2008 SECOND QUARTER SUMMARY
Q2 Q2 YTD YTD
($ millions) 2008 2007 2008 2007
Net Sales $994.6 $934.0 $1,930.1 $1,839.2
Operating Income $72.4 $30.8 $129.2 $48.8
Income from continuing
operations(1) $59.5 $5.4 $91.9 $2.7
Income from discontinued
operations $2.6 $3.2 $1.9 $2.5
Net Income(1) $62.1 $8.6 $93.8 $5.2
Operating Cash Flow $121.4 $76.8 $108.8 $62.7
Total Debt $873.7 $844.7
Cash $202.7 $159.8
(1) Includes in the second quarter 2008 other income, net of tax, of $6 million, or $0.13 per diluted share, from the resolution of a claim related to a non-income tax refund, and a charge in the year-ago period of $3 million, or ($0.07) per diluted share, related to the settlement of U.S. antitrust litigation.
-- Net Sales: Quarterly sales rose primarily due to higher banana pricing and a favorable euro exchange rate, offset by lower banana volumes principally reflecting industry-wide constraints on volume availability.
-- Operating Income: Quarterly operating income improved year-over-year due to higher banana pricing in each of the company's markets, strengthening of the euro and savings from the company's business restructuring. Higher banana pricing in core European and Trading markets continued to be attributable to constrained supply during the quarter as well as the company's strategy to maintain and favor its premium product quality and price differentiation rather than market share. In the North American market, higher banana pricing was attributable to increases in base contract prices, the company's fuel-related surcharge and the continuation of a surcharge to mitigate the higher costs due to constrained industry-wide volume availability. The positive banana results were partially offset by weakness in value-added salads and increased investment in innovation. For second quarter net sales and operating income information by segment, see Exhibit A.
-- Operating cash flow: Operating cash flow was $121 million for the second quarter of 2008 compared to $77 million for the second quarter of 2007. The increase resulted primarily from improvements in operating income.
-- Total debt: The company's total debt at June 30, 2008 was $874 million, up $29 million from a year ago, principally due to the company's issuance of $200 million of convertible notes in February 2008. At June 30, 2008, the company's debt-to-capital ratio was 45 percent, as compared to the company's long-term target debt-to-capital ratio of 40 percent. See Exhibit F for a detailed debt schedule.
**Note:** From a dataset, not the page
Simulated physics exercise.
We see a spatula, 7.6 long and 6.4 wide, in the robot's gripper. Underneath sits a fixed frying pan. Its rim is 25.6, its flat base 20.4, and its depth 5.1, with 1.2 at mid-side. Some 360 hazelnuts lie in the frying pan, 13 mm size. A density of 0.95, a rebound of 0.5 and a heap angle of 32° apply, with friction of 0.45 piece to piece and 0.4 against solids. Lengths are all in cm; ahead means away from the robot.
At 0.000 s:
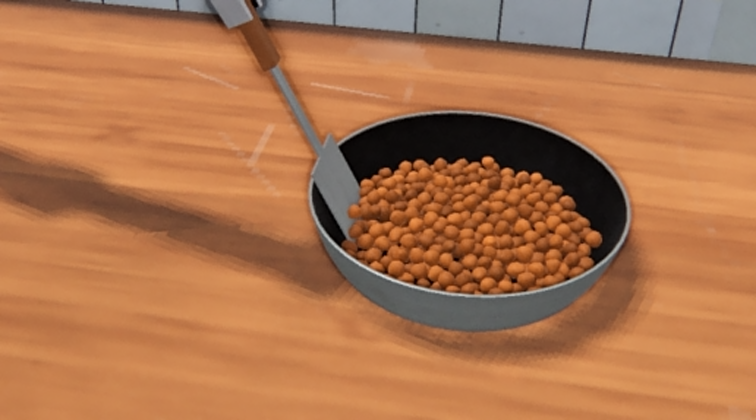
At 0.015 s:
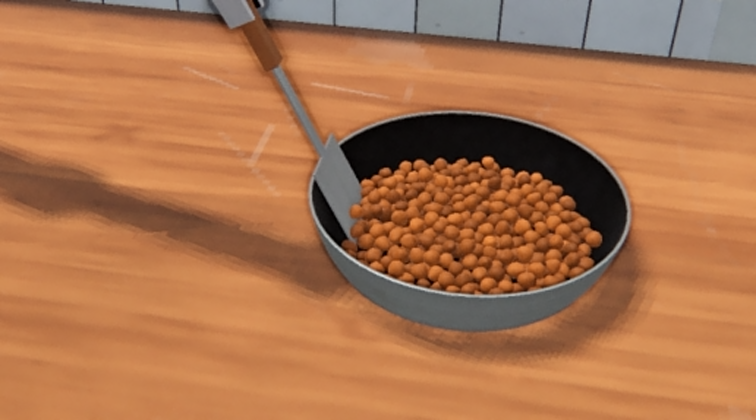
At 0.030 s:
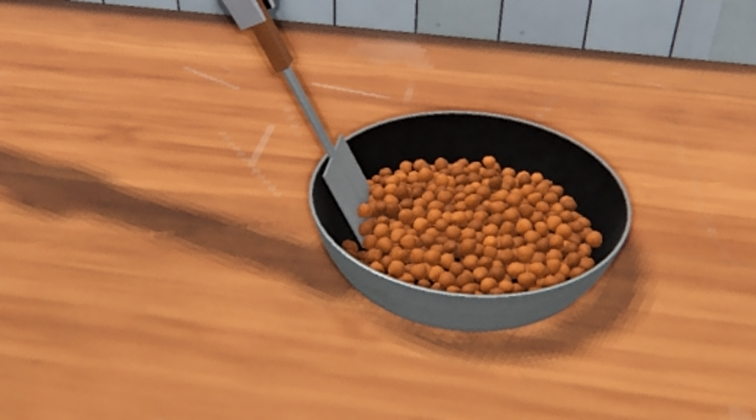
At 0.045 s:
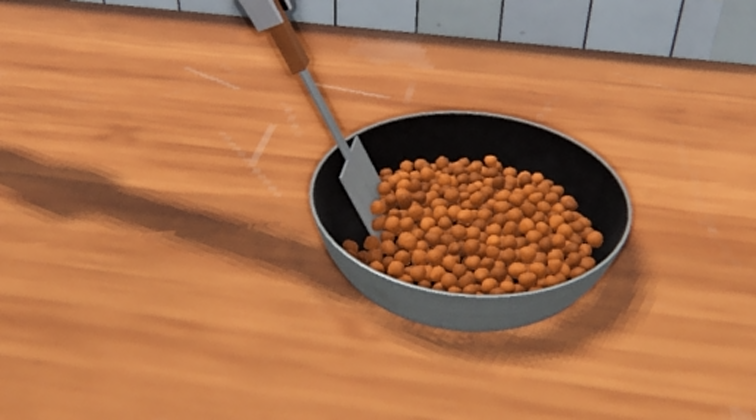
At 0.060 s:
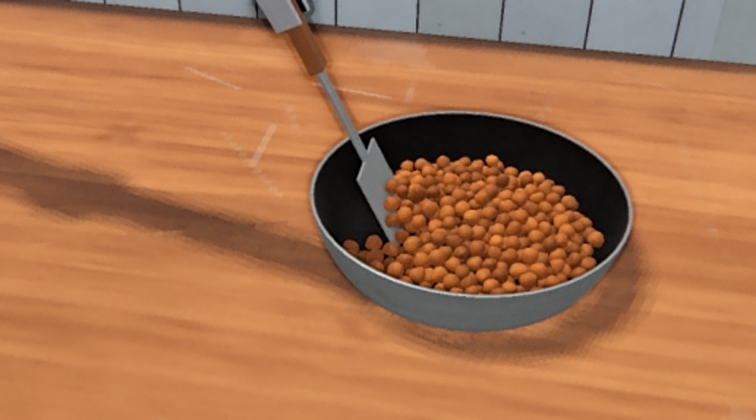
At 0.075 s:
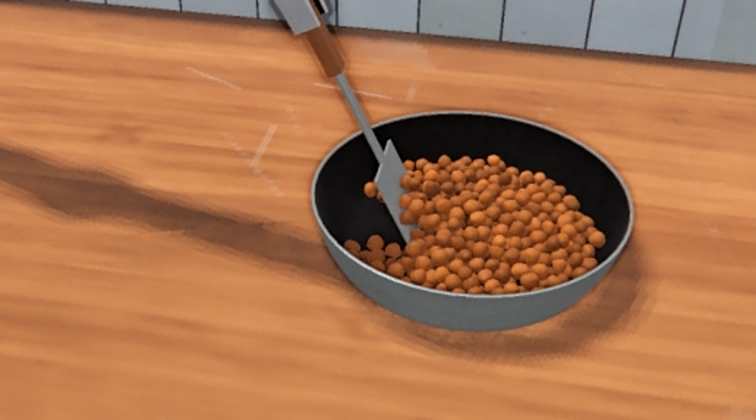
The spatula slides right through the frying pan, pushing some of the brown hazelnuts along.
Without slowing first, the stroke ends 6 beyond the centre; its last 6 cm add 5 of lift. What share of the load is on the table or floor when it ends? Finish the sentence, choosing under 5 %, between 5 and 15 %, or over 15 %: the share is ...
The share is between 5 and 15 %.
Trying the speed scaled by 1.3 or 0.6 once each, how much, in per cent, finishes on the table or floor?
Try one about 15 %, try two about 0 %.
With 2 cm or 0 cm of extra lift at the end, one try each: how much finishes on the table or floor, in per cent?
Result, in order: Approx. 5 % and 0 %.
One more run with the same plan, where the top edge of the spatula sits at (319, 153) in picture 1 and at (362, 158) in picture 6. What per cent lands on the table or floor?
Around 0 per cent finishes on the table or floor.
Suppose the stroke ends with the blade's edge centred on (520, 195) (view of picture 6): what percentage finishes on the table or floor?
Estimate: Approx. 5 %.
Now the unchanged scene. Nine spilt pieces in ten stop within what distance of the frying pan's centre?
Distance from centre: Approx. 65 cm.
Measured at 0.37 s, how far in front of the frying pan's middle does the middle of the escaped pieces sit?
Roughly 22 centimetres ahead.
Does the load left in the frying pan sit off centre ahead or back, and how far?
Ahead, by about 3.5 cm.
After 0.11 s, sloping 64°, highest piece 7 above the table; 363 in the frying pan.
After 0.15 s, sloping 64°, highest piece 8 above the table; 363 in the frying pan.
After 0.37 s, sloping 64°, highest piece 6 above the table; 329 in the frying pan, 33 on the table or floor, 1 on the blade or in flight.
After 1.42 s, sloping 64°, highest piece 5 above the table; 329 in the frying pan, 34 on the table or floor.
In the end, 329 in the frying pan, 34 on the table or floor. That is 9 % on the table or floor.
UPDATE ON SALE OF ATLANTA AG
On May 13, 2008, the company entered a definitive agreement to sell its wholly-owned German distribution business, Atlanta AG, to UNIVEG Fruit and Vegetables BV ("UNIVEG") for approximately $85 million in proceeds, plus working capital and net debt adjustments. The sale proceeds will be used primarily for debt reduction. The transaction will enable the company to increase its focus on providing branded, healthy, fresh foods to consumers worldwide, while ensuring continued reliable, high-quality ripening and distribution services of Chiquita bananas in the German, Austrian and Danish markets. The Atlanta AG sale is expected to be completed during the third quarter, after the completion of a normal review by EU competition authorities.
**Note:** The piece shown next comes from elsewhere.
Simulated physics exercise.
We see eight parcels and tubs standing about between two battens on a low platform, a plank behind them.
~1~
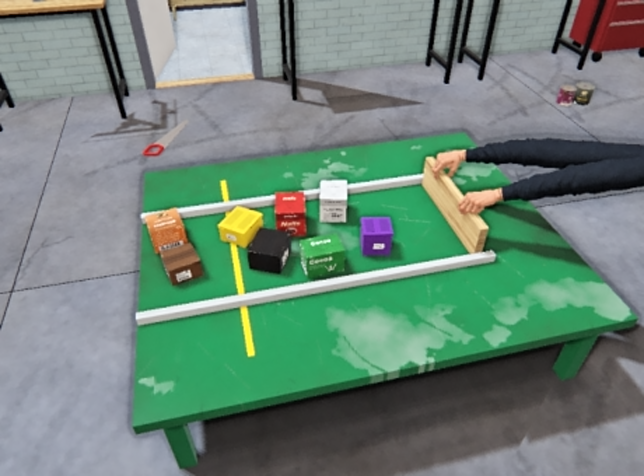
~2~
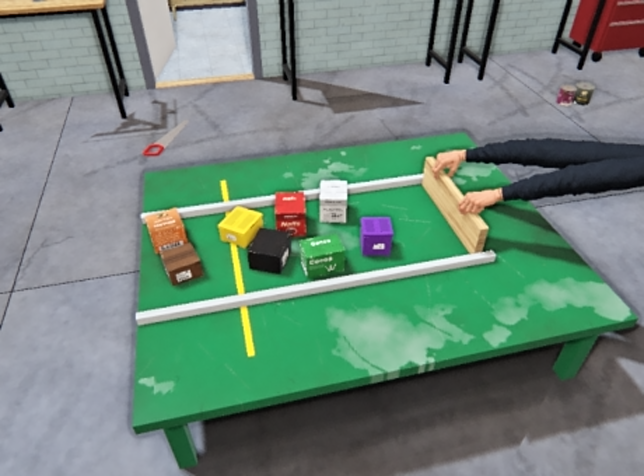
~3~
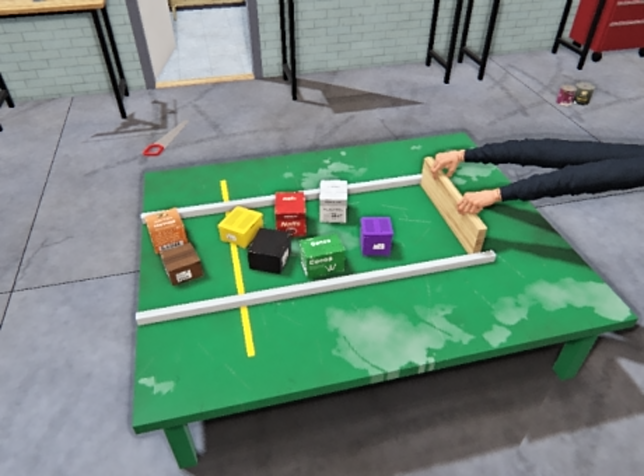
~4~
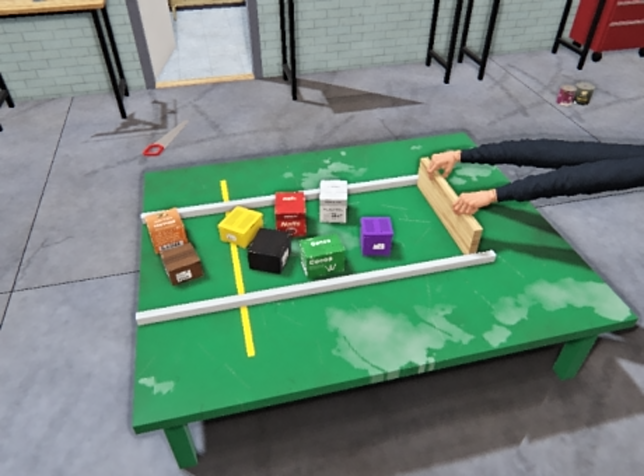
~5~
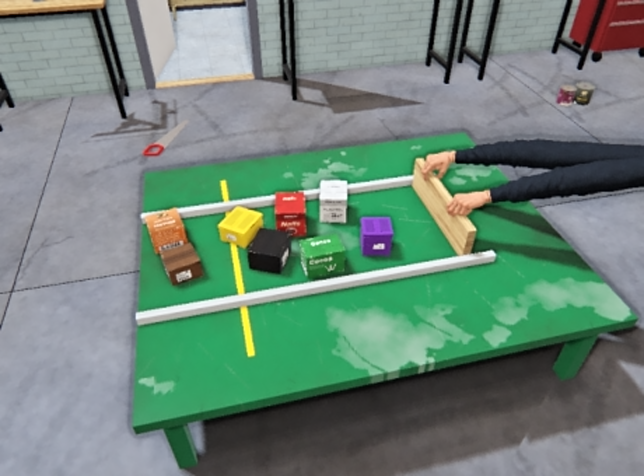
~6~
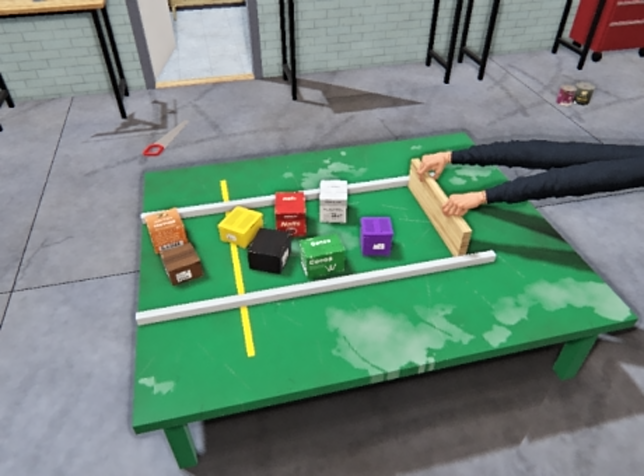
In a workshop with a grey floor and pale brick walls, a low green platform is seen from above at an angle by a still camera. Between two white battens sit orange and brown boxes left of a yellow tape line, a yellow one near it, and black, red, green, white and purple ones rightward. Two dark-sleeved arms at right hold a wooden plank still, then slide it slightly left, while the boxes stay put.
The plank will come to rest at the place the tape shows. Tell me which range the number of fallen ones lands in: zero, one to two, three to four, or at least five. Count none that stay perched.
I reckon the ones pushed off reach one but not past two.
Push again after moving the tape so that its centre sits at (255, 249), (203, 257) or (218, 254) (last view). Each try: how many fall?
Try by try, 0, 3 and 2.
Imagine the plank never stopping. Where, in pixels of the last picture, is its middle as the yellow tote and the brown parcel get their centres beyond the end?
The yellow tote puts it at (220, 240), the brown parcel at (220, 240).
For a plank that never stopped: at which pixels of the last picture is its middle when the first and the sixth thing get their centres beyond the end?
At (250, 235) for the first, at (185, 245) for the sixth.
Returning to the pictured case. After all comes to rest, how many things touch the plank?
2.
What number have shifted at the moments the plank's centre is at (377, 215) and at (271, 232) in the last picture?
I make it 1 at the first spot and 7 at the other.
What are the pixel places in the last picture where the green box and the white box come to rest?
I'd put one at around (188, 286) and the other at around (216, 220).
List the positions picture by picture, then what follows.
Orange box (166, 230); brown parcel (182, 264); yellow tote (241, 227); plank (451, 204); tape (234, 252), in the first picture.
Brown parcel (182, 264); red box (291, 214), in the second picture.
Yellow tote (241, 227); black parcel (270, 251), in the third picture.
Orange box (166, 231); green box (322, 256), in the fourth picture.
Brown parcel (182, 264); plank (441, 205), in the fifth picture.
Orange box (166, 231); brown parcel (182, 264); yellow tote (241, 227); plank (436, 206); tape (234, 252), in the sixth picture.
Soon after, none off yet; orange box at rest near (166, 231); brown parcel at rest near (182, 264); yellow tote at rest near (241, 227).
At rest, the number that fall off is one or two; fallen, orange box.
As the company previously announced, it determined that Atlanta AG's commodity distribution business was no longer a strong fit with Chiquita's long-term strategy to drive profitable growth. Although Atlanta AG represented $1.2 billion in revenues from non-Chiquita products in 2007, its results have not been significant to Chiquita's annual operating income in recent periods. Chiquita anticipates that the sale and related entry into a long-term banana ripening and distribution services agreement with UNIVEG will result in a gain as well as a one-time tax benefit. The company also anticipates that the sale and related use of proceeds will be accretive to future earnings. For comparison purposes, the company has provided in Exhibit H certain historical financial information reflecting Atlanta AG as a discontinued operation for the most recent six quarters and the full year ended December 31, 2007.
OUTLOOK
The company continues to expect it will generate significant improvement in sales and operating income from continuing operations for the full-year 2008, compared to the full-year 2007. This is primarily due to contract and market price increases and the benefits of the company's restructuring, which are more than offsetting increases in industry and other product supply costs. The company's estimates for higher industry and other product supply costs remain the same as provided in the company's mid-quarter update in June. As previously announced, the company continues to expect the balance of 2008 to follow normal seasonal trends, including a loss in the third quarter roughly in line with the loss incurred in the third quarter of 2007. The following chart summarizes management's estimates, based on current trends and market prices, of the impact of certain items on the company's results for 2008.
Q1 Q2 Full-Year
2008 2008 2008
($ millions) Actual Actual Estimate
Higher Costs:
Higher Industry Costs(1) $50 $42 $195-210
Other Higher Product Supply Costs(2) $29 $33 $75-85
Sub total $79 $75 $270-295
Pricing, Cost Reductions and Other
Benefits:
Pricing and Exchange Gains(3) $92 $104 +
Gross Cost Savings $10 $11 $30
2007 Business Restructuring Savings $18 $19 $65-80
Fuel Hedging Gains(4) $7 $8 $35
Sub total $127 $142 +
Net Benefit $48 $67 +
Capital Expenditures $12 $9 $55-65
Depreciation & Amortization $19 $19 $70-75
Gross Interest Expense(5) $17 $17 $67-72
Net Interest Expense(5) $16 $15 $57-62
Euro Hedging Costs(6) $5 $6 $16
(1) Represents year-over-year increases for items such as purchased fruit, raw products, fertilizers, bunker fuel, ship charters, paper and resins.
(2) Represents year-over-year increases for items such as labor and materials in banana production and salad manufacturing, discharging and other logistic costs.
(3) Pricing variance includes year-over-year improvement in the company's banana and salad markets, as well as euro exchange benefits.
(4) Includes year-over-year variance in the company's fuel hedging program based on the 2008 fuel swap portfolio and market forward rates as of July 30, 2008.
(5) Assumes an average LIBOR rate of 2.9 percent. Excludes $9 million of expenses for the write-off of deferred financing fees related to the refinancing of the company's credit facility in the first quarter 2008.
(6) Based on market forward rates as of July 30, 2008 in relation to the company's 2008 hedging portfolio, which includes euro put options at average strike rates of $1.40 and sold call options at average strike rates of $1.56 per euro through December 2008.